Anyway, so when practising scales, the top and bottom notes (or bottom note only in your case) tell you the home note, and the notes tell you the mode, major, minor, dorian or whatever.

Like I said, in actual music, like in a I-V-vi-IV progression like With or Without You for example, which is in D major, the IV chord is just a chord in the progression of D major; if for some reason you wanted to play a scale over the IV chord from G to G, you wouldn’t suddenly “playing in G mixolydian” despite the notes being in G mixolydian because in the context of the song that’s a IV chord. The song is still in D major.

I think that’s what you’re saying too so we’re probably agreeing.

The expression “sherry got the better of me” just meant I’d been drinking too much sherry so I didn’t get round to replying.
Re: A modal question
March 01, 2019 05:58PM
The thing is, mode is a melodic concept. In terms of how we now understand the term, it originated as a way of classifying chant according to the last note (the final) and the range (so whether the final fell at the bottom of the notes used or in the middle).
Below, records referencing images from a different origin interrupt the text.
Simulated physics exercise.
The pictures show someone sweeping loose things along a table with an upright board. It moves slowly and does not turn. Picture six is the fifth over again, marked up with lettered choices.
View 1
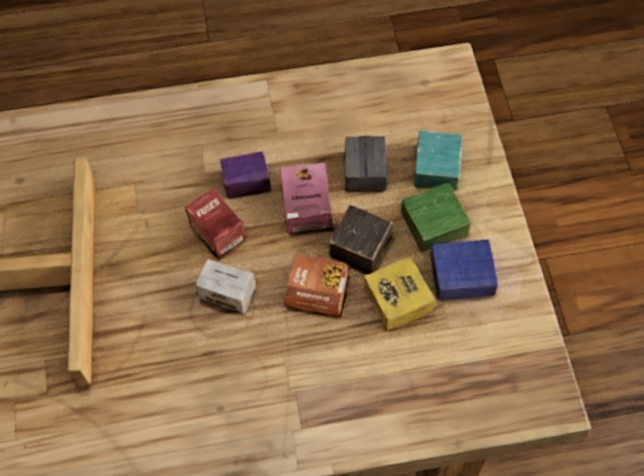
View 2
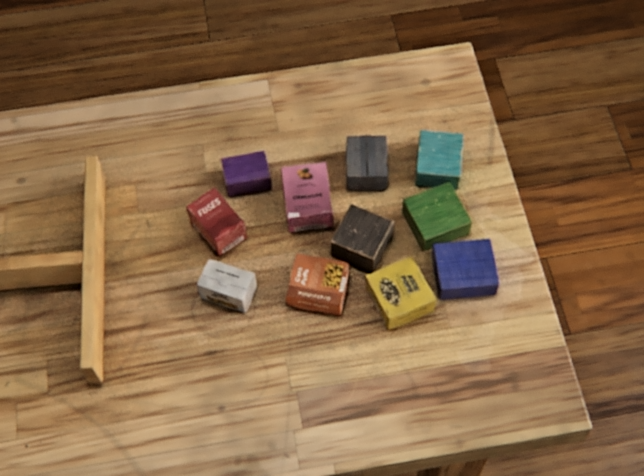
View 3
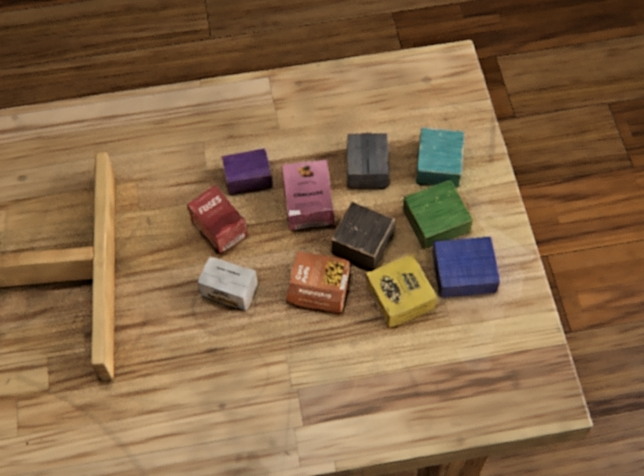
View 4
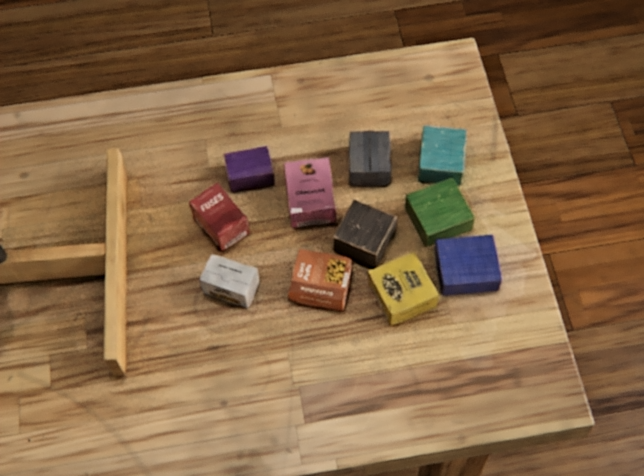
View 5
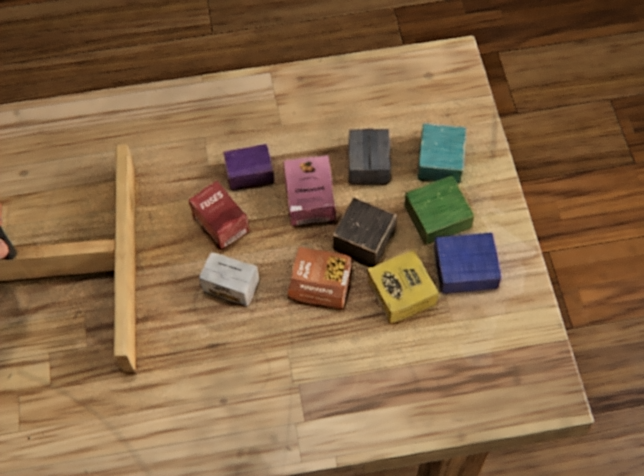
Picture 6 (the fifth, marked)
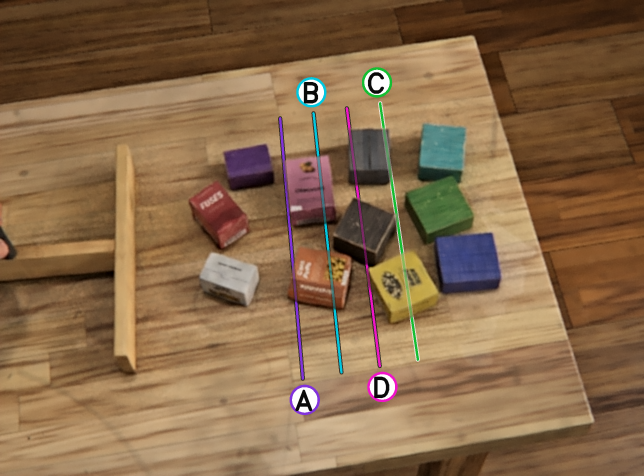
On a wooden table, an upright wooden board slid slowly a short way to the right toward a cluster of colourful blocks and small boxes, which stayed in place, untouched by the board.
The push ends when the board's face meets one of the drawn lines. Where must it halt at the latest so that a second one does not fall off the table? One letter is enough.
At C, and not beyond.
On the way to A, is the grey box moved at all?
By then, yes.
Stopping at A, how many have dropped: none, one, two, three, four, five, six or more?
By then, none.
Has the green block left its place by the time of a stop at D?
By then, yes.
On the copy, A at (291, 240); B at (327, 234); C at (398, 223); D at (362, 228).
On C. First, board (221, 228); white packet (261, 273); red box (247, 218).
Then, board (318, 213); blue block (492, 263); turquoise block (455, 151).
Finally, board (394, 201); turquoise block (505, 144); green block (509, 212); none fallen.
By contrast, A is within the limit but short; B is within the limit but short; D is within the limit but short.
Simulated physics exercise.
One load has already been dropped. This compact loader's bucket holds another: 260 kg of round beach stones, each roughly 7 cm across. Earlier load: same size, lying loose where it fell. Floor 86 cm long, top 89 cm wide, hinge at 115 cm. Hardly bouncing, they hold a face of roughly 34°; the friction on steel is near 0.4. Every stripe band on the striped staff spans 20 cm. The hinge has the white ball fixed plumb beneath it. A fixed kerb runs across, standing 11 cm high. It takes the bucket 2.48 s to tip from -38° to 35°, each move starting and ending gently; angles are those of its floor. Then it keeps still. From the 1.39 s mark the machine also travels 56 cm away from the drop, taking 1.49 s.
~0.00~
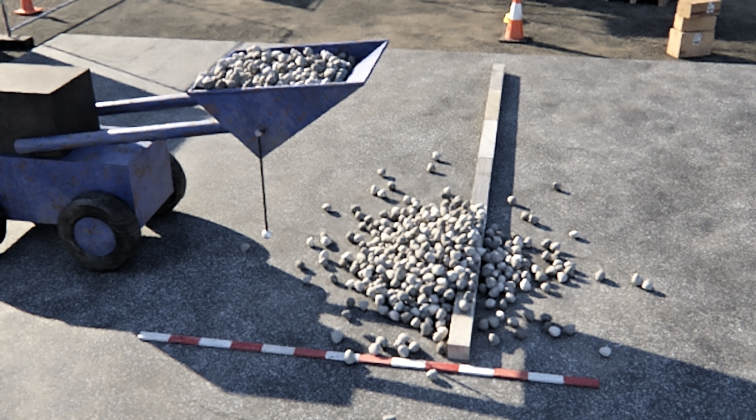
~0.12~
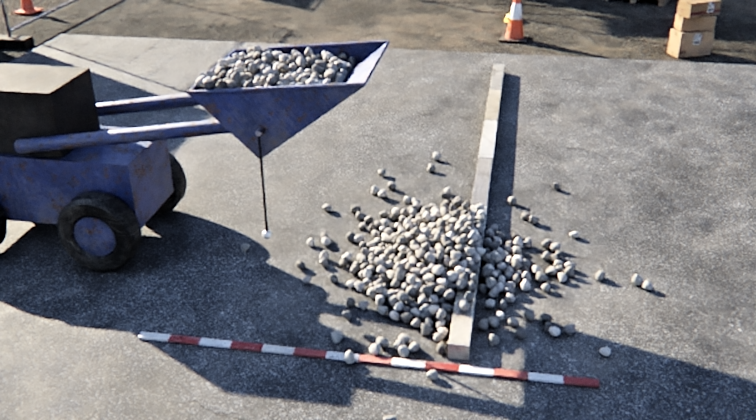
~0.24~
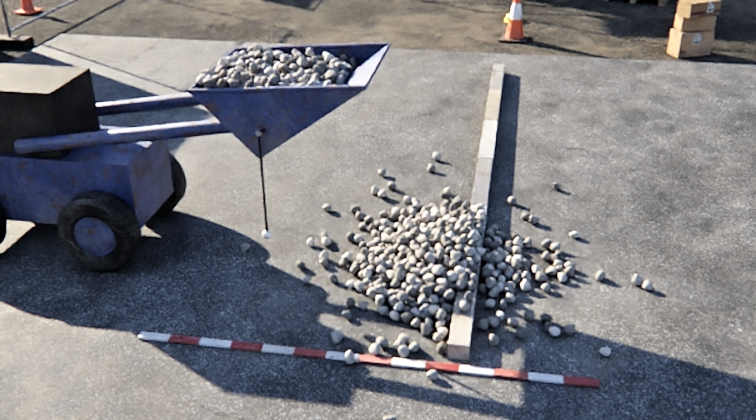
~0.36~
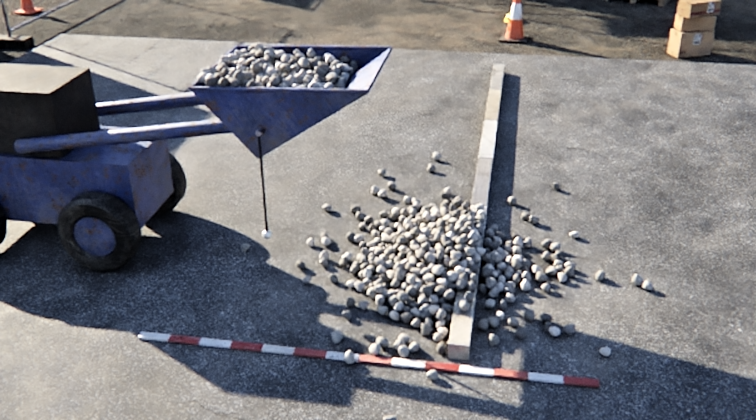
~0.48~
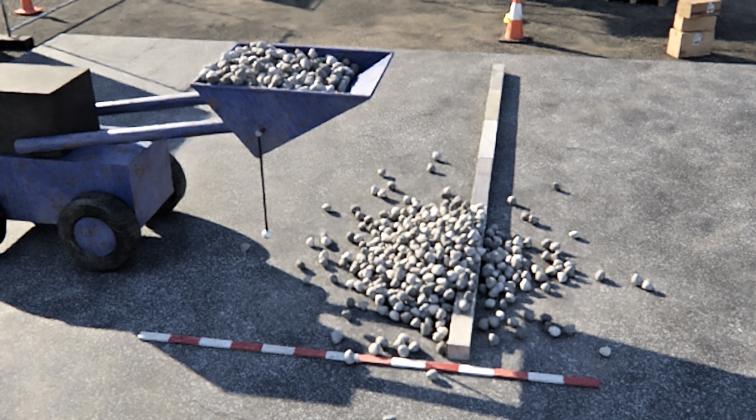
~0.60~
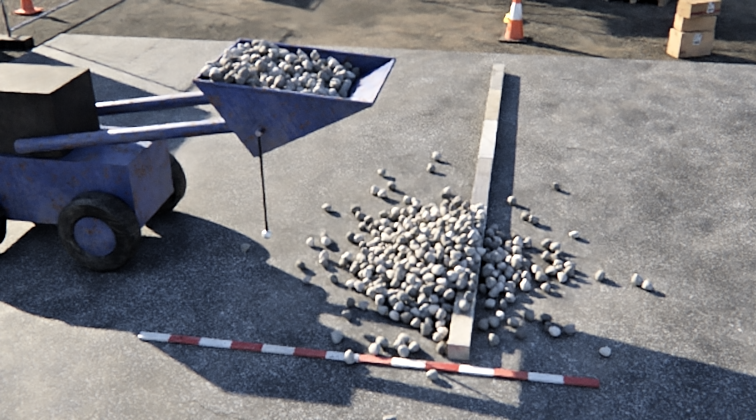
A blue loader's raised bucket, heaped with round grey stones, tilted slightly forward, its front lip dipping a little and the stones shifting inside, while a loose pile lay still across the long kerb.
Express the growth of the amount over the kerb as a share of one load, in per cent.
Roughly 0 per cent of a load.
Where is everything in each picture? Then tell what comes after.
The bucket is at -38°, its lip at (364, 84); the top of the load is at (275, 59). The earlier load is highest near (460, 240), 22 cm above ground level, 85 % on this side of the kerb, 15 % over the kerb, in the first picture.
Lip at (364, 85), floor tilted -38°, highest stones at (267, 58); the stones move at 0.0 m/s on average, in the second picture.
Lip at (366, 87), floor tilted -36°, highest stones at (260, 57); the stones move at 0.1 m/s on average, in the third picture.
The bucket is at -34°, its lip at (368, 92); the top of the load is at (255, 56); the stones move at 0.1 m/s on average, in the fourth picture.
Lip at (370, 97), floor tilted -31°, highest stones at (252, 54); the stones move at 0.1 m/s on average, in the fifth picture.
The bucket is at -27°, its lip at (373, 105); the top of the load is at (255, 50); the stones move at 0.1 m/s on average, in the sixth picture.
After 1.9 s the floor is at 24°; in per cent of one load, 84 in the bucket, 101 on this side of the kerb, 15 over the kerb; the foremost stones are at (596, 285).
After 2.6 s the floor is at 35°; in per cent of one load, 8 in the bucket, 177 on this side of the kerb, 15 over the kerb; the foremost stones are at (596, 285).
After 3.3 s the floor is at 35°; in per cent of one load, 0 in the bucket, 185 on this side of the kerb, 15 over the kerb; the foremost stones are at (596, 285).
After 5.8 s the floor is at 35°; in per cent of one load, 0 in the bucket, 185 on this side of the kerb, 15 over the kerb; the foremost stones are at (596, 285). Net gain over the kerb, 0.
When you talk about playing a mode over a chord or having a different mode for every bar, it's instantly muddying the concept (at best), possibly even to the point of rendering it meaningless.

I know this method is often taught, and it might well be a useful theoretical aid and great help for improvisation and such, but that's all it is. In practice, the mode/key of the music isn't really changing. So as Viz said, if you've got a well-established Dm7 - G7- C progression at the end of a phrase, that phrase is in C major. Generally speaking, it doesn't matter what you play over the top of that, it will almost always be perceived as C major (and if you go too far away from that, it will just sound bad).

So I personally don't think your "modal" approach is a useful one - it's just making things needlessly complicated. In this context, there's no point in worrying about about what note you start on and whether it's Ionian or Dorian (or whatever), in reality, it probably isn't going to be either in any meaningful sense of the term.